The sexual tension between Nick and Clay quickly takes flight, beyond the curving gray backside of a Gothic cathedral and the slender grand canal glittering in the sun. Nick is driven by a new purpose: to scour the palazzo for signs of life and to find out whether or not Freddy's death had more sinister overtones. He argues with Clay that a closer friendship with West could only serve to help their scheme. Nick can still be one hundred percent faithful "to the person he loved while standing on the other side."

At the heart of Bollen's novel is this evocation of love that Nick and Clay have for each other, outsiders bound together by time and circumstance. Clay is an unforgettable creation: a two-bit trickster who lights up every scene he is in as he leads Nick into a world of excess and murder. Their relationship works so well on the page in part because it has been prefigured by Clay's relationship with Freddy, an affair with a wild, manic quality, something unhinged and hectic and a little perilous. Clay's flaws become more deeply inscribed in him as a consequence of the rejection of his prized Italian internship. Bollen portrays the love between the young men as both simple and complicated.

Richard West is doomed to take Nick into his home and rattle on about his impoverished childhood. Clay can forgive Nick for not wanting to hurt West with their scam, but watching West fall victim to his own greed feels like justice. Could West's real motivation not be the silver but simply to get his first real glimpse of a forgotten masterpiece? Clay knows he's betraying the Freddy's ghost by allowing West into Il Dormitorio.
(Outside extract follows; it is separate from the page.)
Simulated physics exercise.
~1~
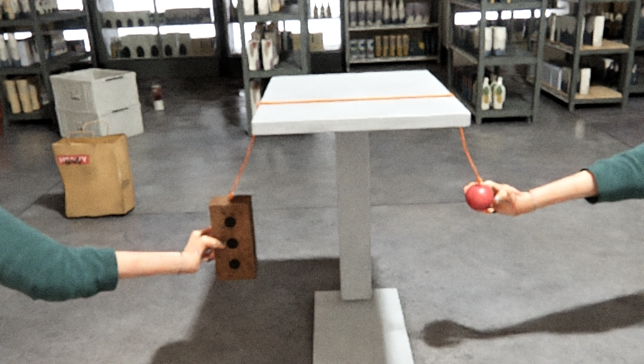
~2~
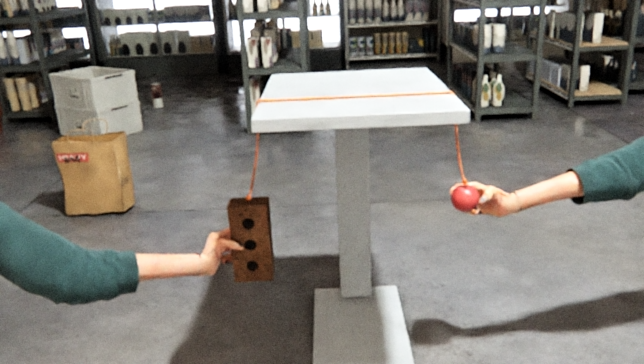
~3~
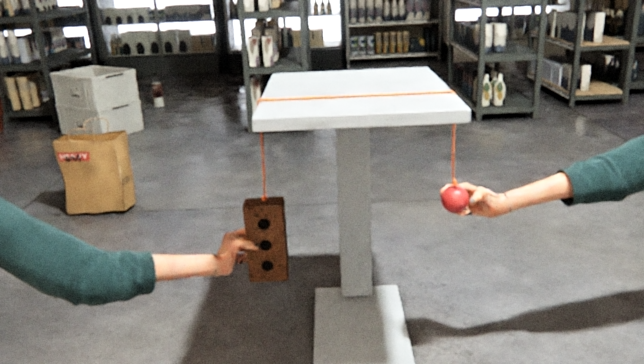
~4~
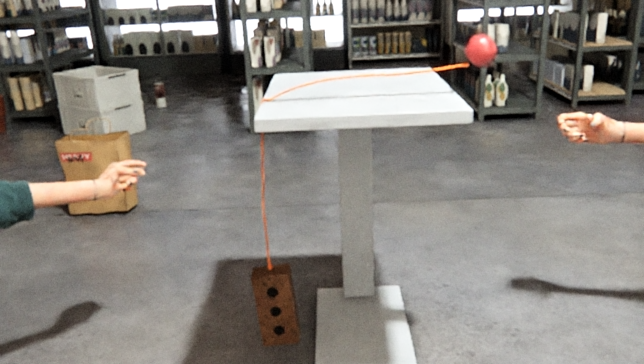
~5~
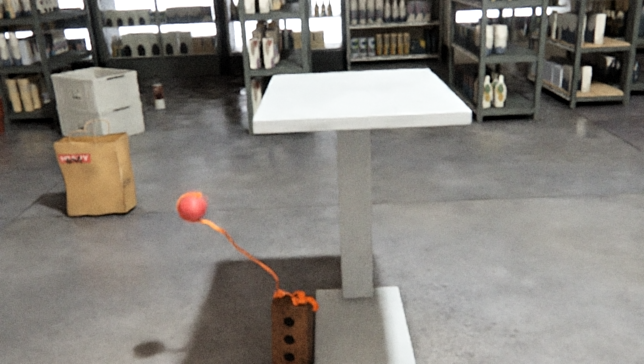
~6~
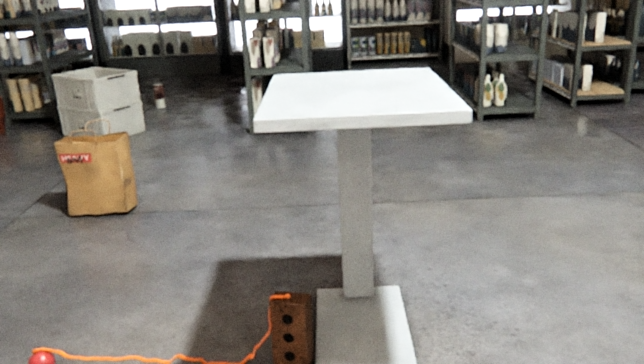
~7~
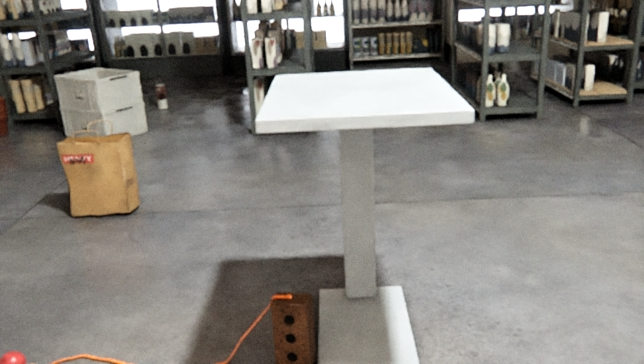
In a storeroom with a grey floor and bottle-lined shelves, seen from the front by a slightly swaying camera, a small white table stands with an orange ribbon across its top. A hand in a green sleeve holds a reddish-brown brick tied to the left end, while another holds a red apple at the right. The hands ease both inward until they hang beside the table, then let go and draw back. The brick drops, pulling the ribbon leftwards and whipping the apple up and over. The brick lands upright by the table's base, and the apple comes down at the far left, the ribbon trailing along the floor.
Now that Nick has performed his bogus appraisal, all that's left for him to do is wait.

The tension ratchets up and the "crime" progressively builds. Freddy's old dealer, Dulles Hawkes, surfaces in Venice with an agenda of his own, causing Nick to spin through a world of fantasy and self-delusion. Hawkes wants to mold Nick entirely for his own use. In the end, this complicates Nick and Clay's exclusive cat-and-mouse game. The past threatens to intrude, constantly shadowing their thoughts, obscuring their real purpose.